Mevzu bahsi çok da uzak bir geçmişe dayanmayan kur savaşları, yavaş yavaş yüksek mercilerin de dikkatini çekmeye başladı. Her geçen gün başka bir yetkili çıkıp konunun biraz abartıldığına değinip, ortamı bir nebze olsun yumuşatmaya çalışıyor.
Peki nedir bu kur savaşının olayı? Basitçe anlatmak gerekirse, bu olay tamamen paranın değerinin düşürülmesinden ibaret. Tabi sadece değer düşürmekle kalmıyor olay. Temel olarak ülkeler ithalat ve ihracat dengelerinde karlı konuma geçebilmek için paralarının değerlerini diğer para birimleri karşısında düşürüyorlar. Bu durum ülkeleri ikili ticaret ilişkilerinde daha avantajlı ve tercih edilir konuma sokuyor. Durumun vahimmiyetinin ne seviyede olduğuna dair şuan net bir fikir yok ama bazı uzmanlar durumun gelecek zamanda küresel ekonomi için pek de iç açıcı bir olay olmayacağı konusunda hem fikir. Zira düşünüldüğünde iki tarafında karşılıklı olarak para değerlerini düşürmesi, hem bu iki ülkenin hem de küresel ekonominin kayıplar yaşaması anlamına gelecektir.
İlk önce Avrupa Merkez Bankası başkanı Mario Draghi’nin kur savaşlarının abartılmış bir tabir olduğunu belirtir şekildeki açıklaması, sonrasında ise IMF Başkanı Christine Lagarde’ın durumu “Tanık olduğumuz şey kur savaşı değil, kur endişesidir” şeklindeki açıklaması göz önüne alındığında, durumun hakikaten abartıldığı mı yoksa savaşın bir şekilde daha başlamadan engellenmeye çalışıldığı sorusu aklı kurcalıyor. Üstüne bir de G20 zirvesi için hazırlanan bildiride kur savaşlarına değinilmesi olayı başka bir boyuta taşımakta. Şunu rahatlıkla söyleyebiliriz ki Avrupa Birliği ülkeleri ve Rusya gibi birçok ülkenin bu manipülasyon savaşından oldukça çekindiği belli. Yüksek miktarda döviz rezervine sahip olan bu ülkeler, kur savaşlarından kayda değer bir şekilde etkileneceklerdir. Rezervlerindeki dövizlerin gün geçtikçe değer kaybetmelerine göz yummak istemedikleri için de G20 zirvesi aracılığıyla duruma karşı olduklarını bildirmektedirler.

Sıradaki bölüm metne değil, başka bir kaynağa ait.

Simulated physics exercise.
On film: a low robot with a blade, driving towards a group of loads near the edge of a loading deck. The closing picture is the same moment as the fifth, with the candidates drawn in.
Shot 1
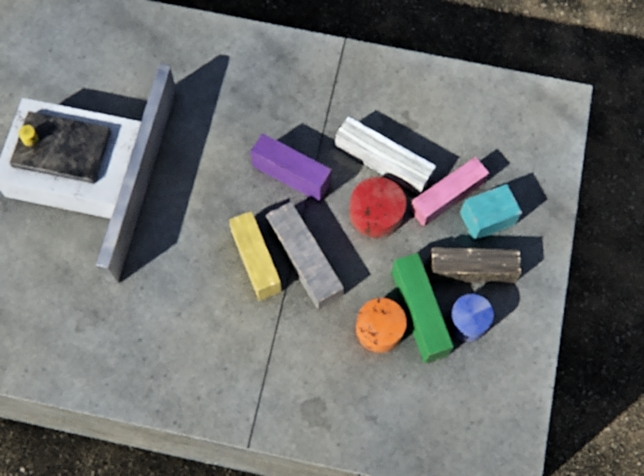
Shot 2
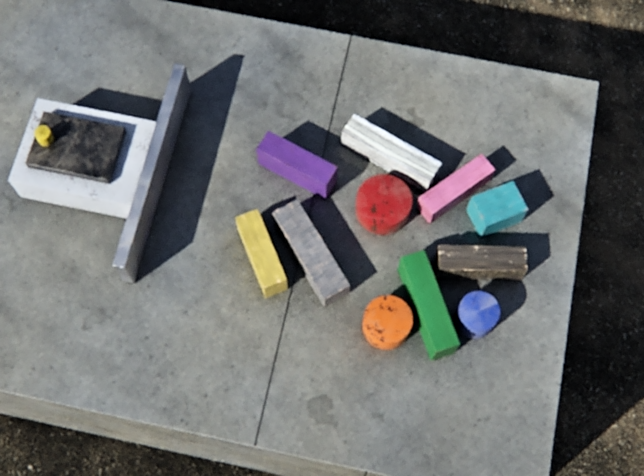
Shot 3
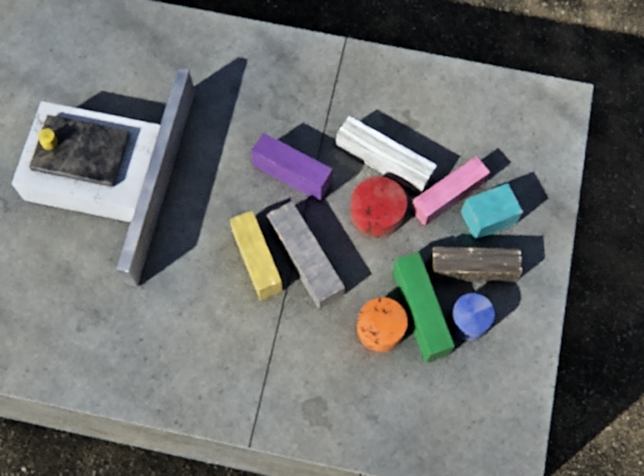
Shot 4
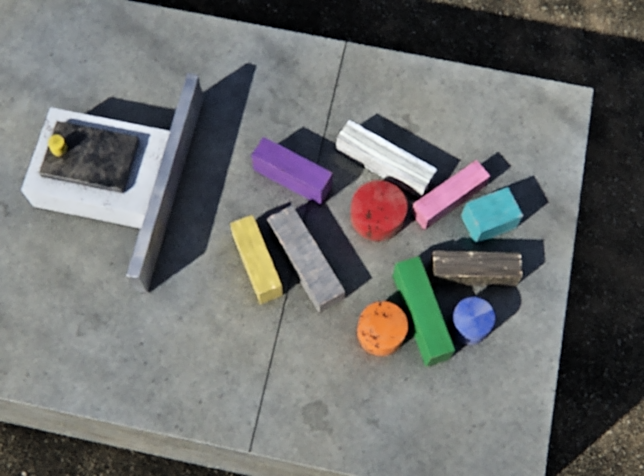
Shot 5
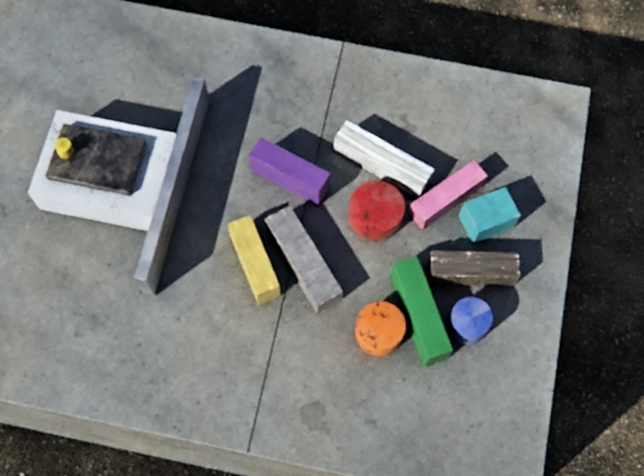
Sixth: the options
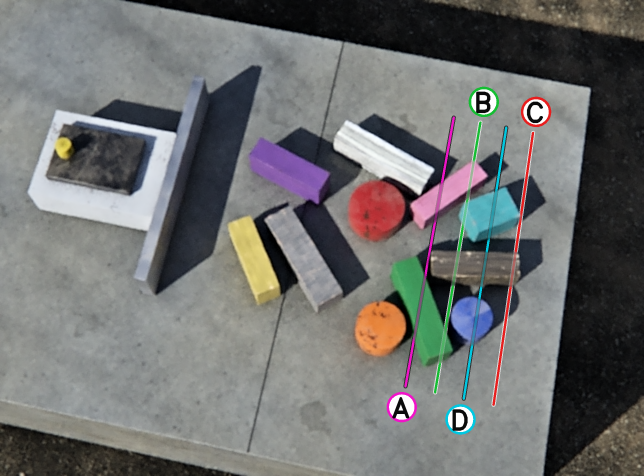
A low robot with a blade moves slightly right towards colourful blocks on a grey deck.
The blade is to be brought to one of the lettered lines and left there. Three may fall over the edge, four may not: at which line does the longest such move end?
It should halt at B.
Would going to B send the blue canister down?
No.
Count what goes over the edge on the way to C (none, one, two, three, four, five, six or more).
Six or more.
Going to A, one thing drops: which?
The turquoise crate.
On the marked copy, A at (431, 245); B at (459, 250); C at (514, 261); D at (486, 256).
Taking B. A third of the way, robot (205, 180); purple bar (331, 180); yellow bar (279, 271).
Two thirds of the way, robot (308, 201); turquoise crate (542, 228); black bar (496, 278).
When it is over, robot (390, 217); turquoise crate over the edge; black bar over the edge; three fallen.
As for the rest, A is within the limit but short; C drops six; D drops four.
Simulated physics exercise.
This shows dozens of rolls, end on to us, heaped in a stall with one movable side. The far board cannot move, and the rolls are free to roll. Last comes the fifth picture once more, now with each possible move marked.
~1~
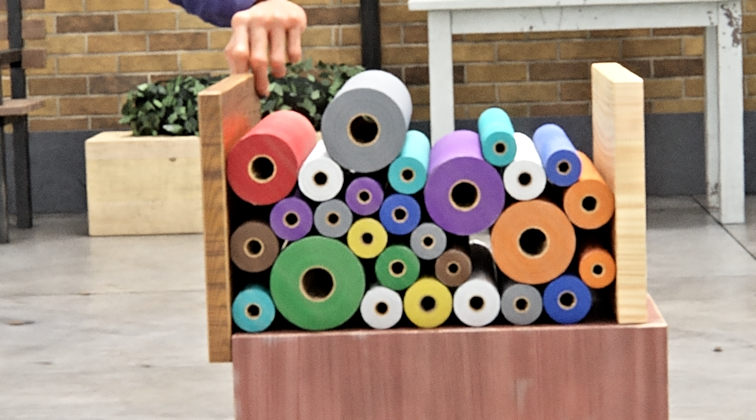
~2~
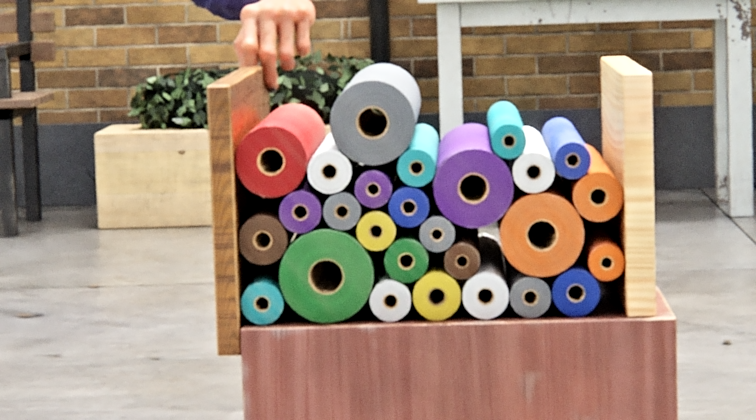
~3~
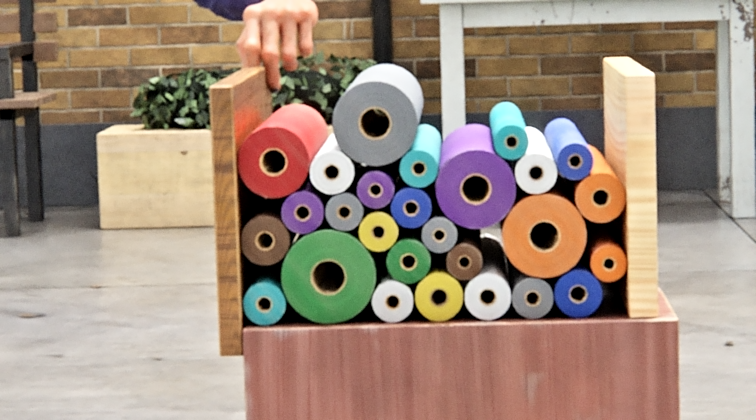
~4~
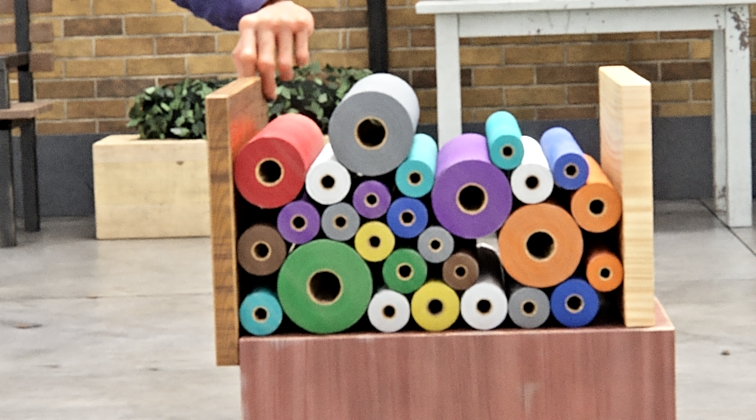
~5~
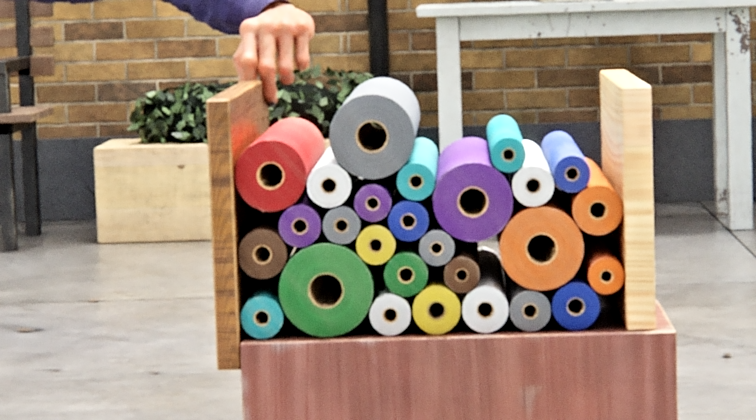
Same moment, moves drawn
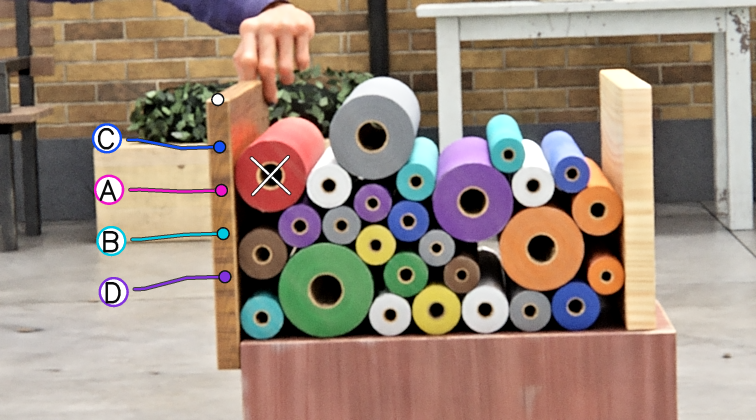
The whole view wobbled slightly, but the colourful rolls stayed piled between two wooden boards with no clear movement among them, while someone's hand stayed at the top of the left board.
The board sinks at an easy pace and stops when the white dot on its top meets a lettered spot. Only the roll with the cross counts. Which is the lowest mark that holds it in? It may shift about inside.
Stop at B.
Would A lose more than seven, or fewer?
It loses fewer than seven.
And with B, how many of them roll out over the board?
With B, none.
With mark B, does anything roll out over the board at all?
No.
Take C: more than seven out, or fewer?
It loses fewer than seven.
On the marked copy, A at (222, 191); B at (223, 234); C at (220, 147); D at (225, 277); the cross at (270, 176); the white dot at (218, 100).
Taking B. A third of the way, top of the board (233, 165).
Two thirds of the way, top of the board (236, 232).
When it is over, top of the board (236, 232), none out over the board, the crossed one still inside.
As for the rest, A keeps the crossed one inside; C keeps the crossed one inside; D lets the crossed one out.
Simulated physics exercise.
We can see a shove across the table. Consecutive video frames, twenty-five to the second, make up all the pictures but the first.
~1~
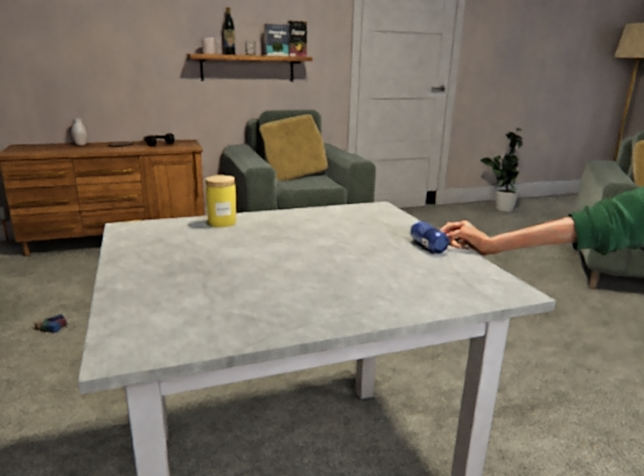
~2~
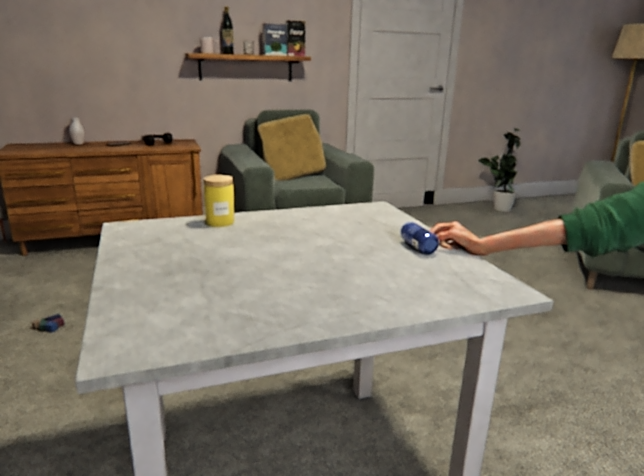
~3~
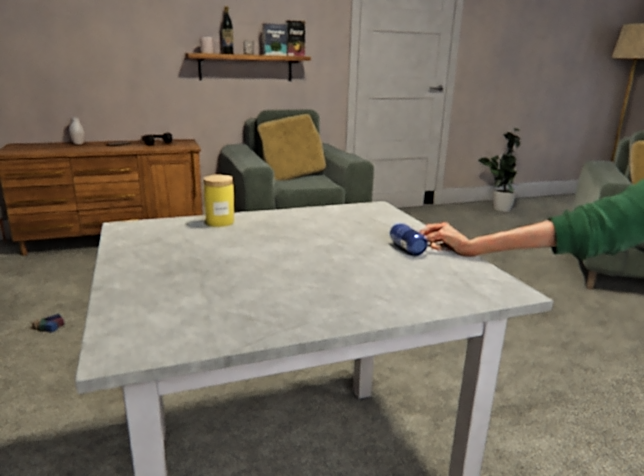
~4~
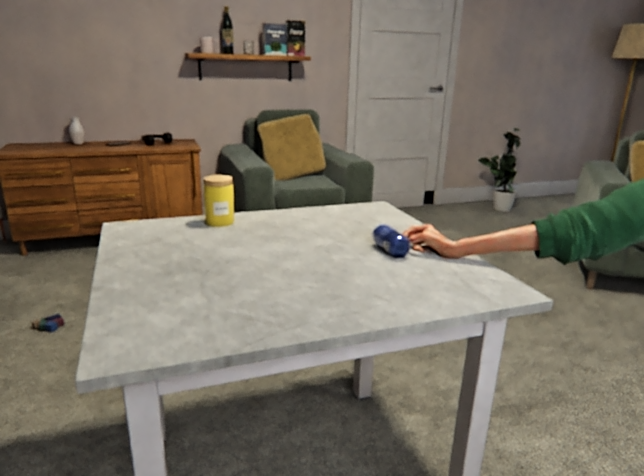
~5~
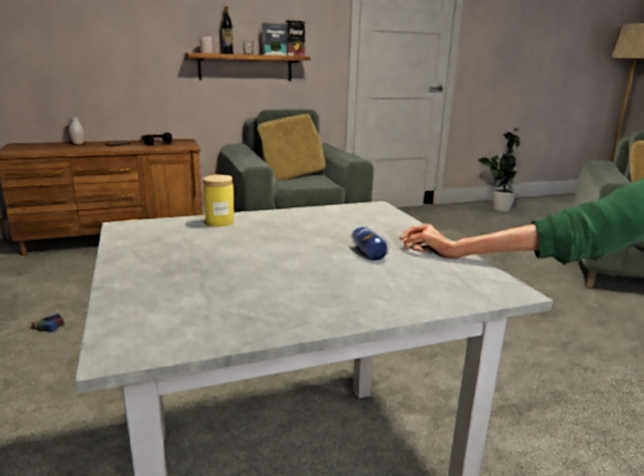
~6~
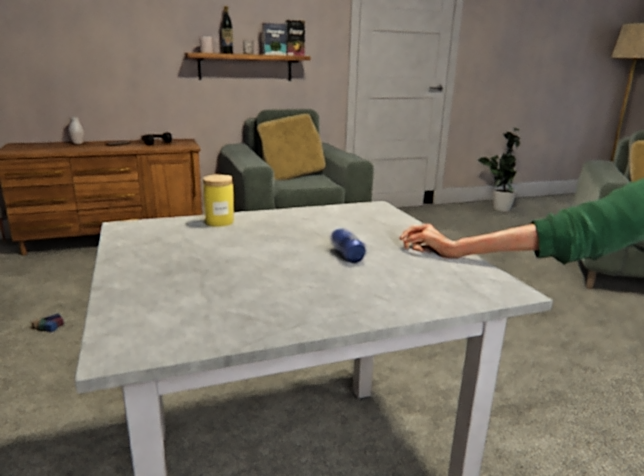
In a living room, a hand in a green sleeve pushed a blue can lying on its side leftward across a grey table, then stayed behind as the can rolled on, away from the fingers.
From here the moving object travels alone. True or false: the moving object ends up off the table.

Şu noktaya kadar olaya hep merkez bankaları perspektifinden baktık, lakin bir de bu savaşın siyasi aktörleri var ki bazen merkez bankalarının kararlarını eleştirmektedirler. Bu konu üzerine Avrupa Merkez Bankası yöneticilerinden Jens Weidman’e göre bu savaş gidişatında merkez bankalarının bağımsızlığının önemli bir yeri var. Siyasi baskılar sonucunda yapılan değer düşürmelerinin özellikle Euro’da olmak üzere, ters bir etki yapabileceği konusunda uyardı. Ama tabi herkesin bu konuda hem fikir olmasını küresel piyasalar bekleyemez. Örneğin şu an borsanın değerinin yükseltilmesiyle parasının da değerini düşüren Japonya ilk kanı dökeceğe benziyor.